What, though, if a play were relayed live from stage to cinema screens, watched by hundreds in every location?
"We can be more sophisticated than opera in the way we film," says Hytner. With as few as half a dozen performances per production, if opera houses reduced seating to accommodate cameras they would suffer a much greater loss of revenue than the National, with its runs of 50-plus performances and lower seat prices. As Hytner found when his Royal Opera House production of Verdi's Don Carlos was relayed from Covent Garden to Trafalgar Square last summer, "opera has to squeeze cameras into not very good positions, to shoot pre-sold, full-price performances, and they can't rehearse the filming, whereas we can." Robin Lough, the NT Live director, will position six cameras, reducing the Lyttelton's capacity and slightly impeding the view for some patrons on the night (which is why tickets for 25 June were held back from advance sale and priced at £10).
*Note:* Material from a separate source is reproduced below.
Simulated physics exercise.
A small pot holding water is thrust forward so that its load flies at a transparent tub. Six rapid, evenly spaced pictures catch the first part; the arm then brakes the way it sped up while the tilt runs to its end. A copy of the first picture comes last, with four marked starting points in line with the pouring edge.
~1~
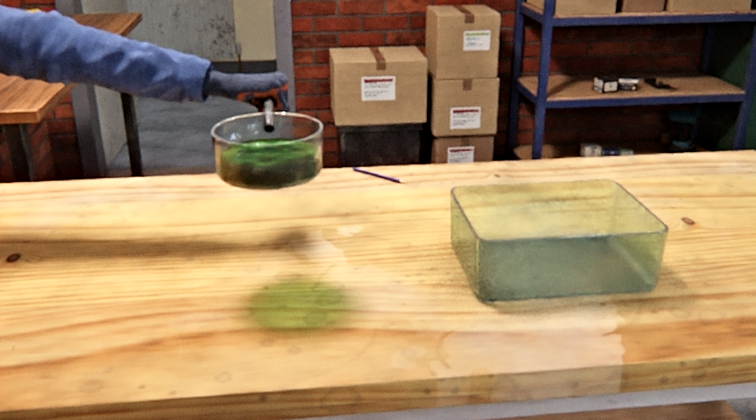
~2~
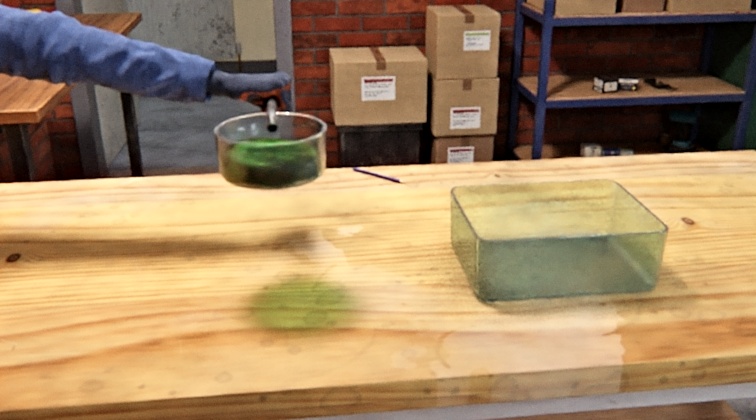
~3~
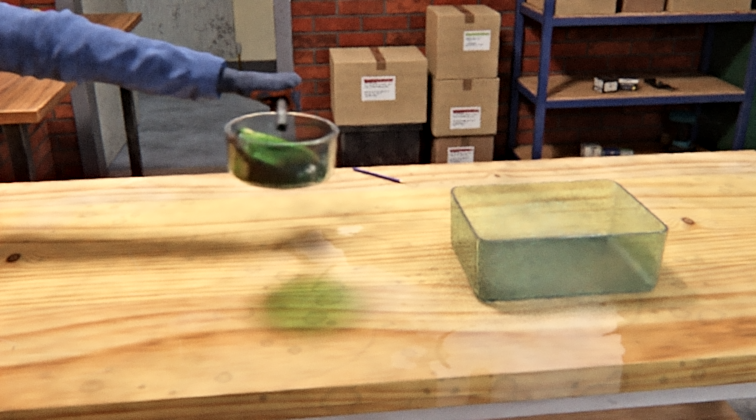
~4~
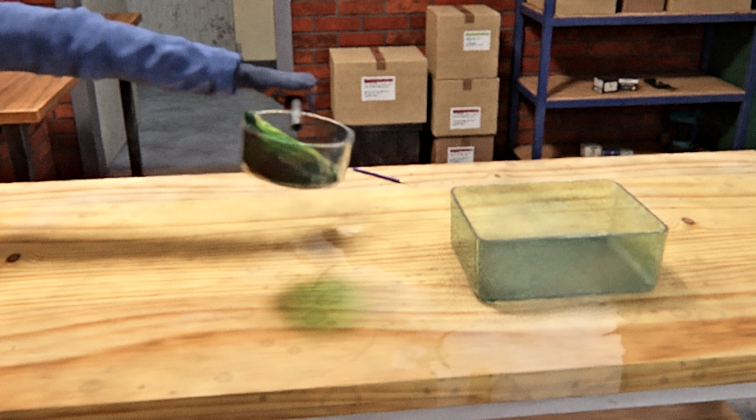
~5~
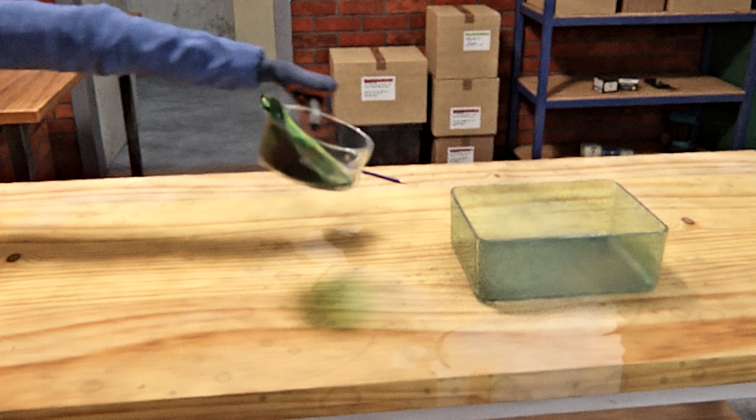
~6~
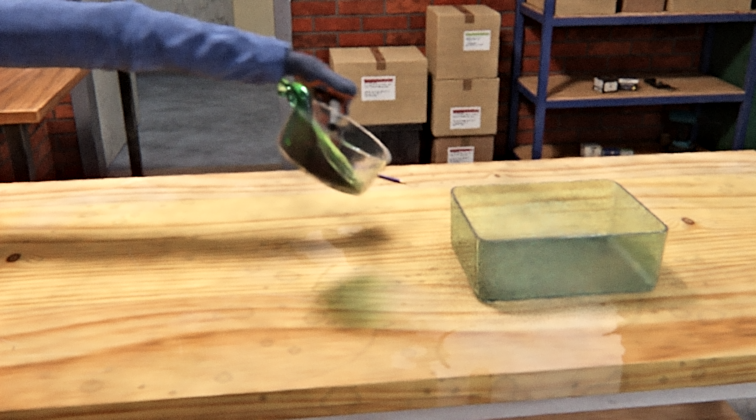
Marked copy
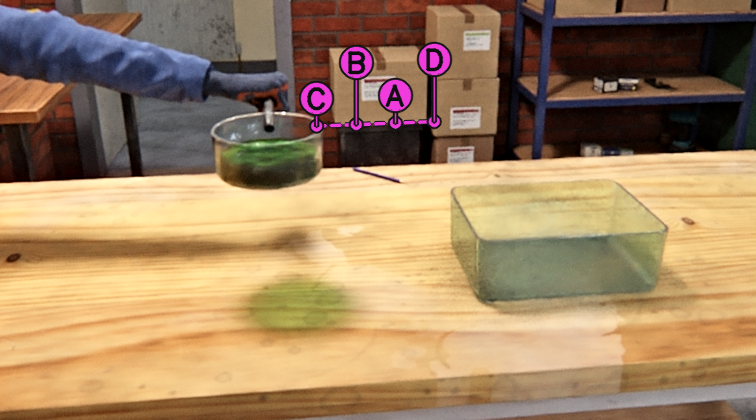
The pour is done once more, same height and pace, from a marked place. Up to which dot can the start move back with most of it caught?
Choose B.
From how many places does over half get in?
Three of them.
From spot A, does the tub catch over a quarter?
Yes, it does.
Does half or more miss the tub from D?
No, not at all.
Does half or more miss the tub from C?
Yes, it does.
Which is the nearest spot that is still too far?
The answer is C.
On the marked copy, A at (395, 123); B at (356, 124); C at (316, 126); D at (434, 121).
Choosing A, about 82 % lands in the tub, 7 % falls short and 10 % goes beside or beyond.
Choosing B, about 72 % lands in the tub, 21 % falls short and 6 % goes beside or beyond.
Choosing C, about 27 % lands in the tub, 69 % falls short and 4 % goes beside or beyond.
Choosing D, about 80 % lands in the tub, 6 % falls short and 14 % goes beside or beyond.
Phèdre has already been performed 14 times in public, and there have been two four-hour rehearsals with the company to allow for HD camera-friendly adjustments to make-up and lighting. Hytner and Lough will review this footage before finalising the camera script, which will switch from close-up to medium, wide or tracking shots, although Hytner will encourage his cast to perform for the house, not the cameras, and expects the editing to follow the rhythm of a sports telecast rather than a movie: "With football, the TV director's job is to choose the angle viewers would most like to see if they were at Wembley. That's the aesthetic we're aiming for: to be NT Live audiences' eyes and ears, and show the stage area they'd be most likely to look at in the Lyttelton."
Some NT Live screens are as wide as the Lyttelton stage, and even the smallest can preserve the human scale at the heart of theatrical performance better than the largest wide-screen TV.
Phèdre's energy and pacing will reflect the responses of cast and audience, and although cinemagoers at Cambridge's Arts Picturehouse or Kino Aero in Prague will be excluded from that relationship, they will, surely, respond to one another, as witnesses to a unique, live event.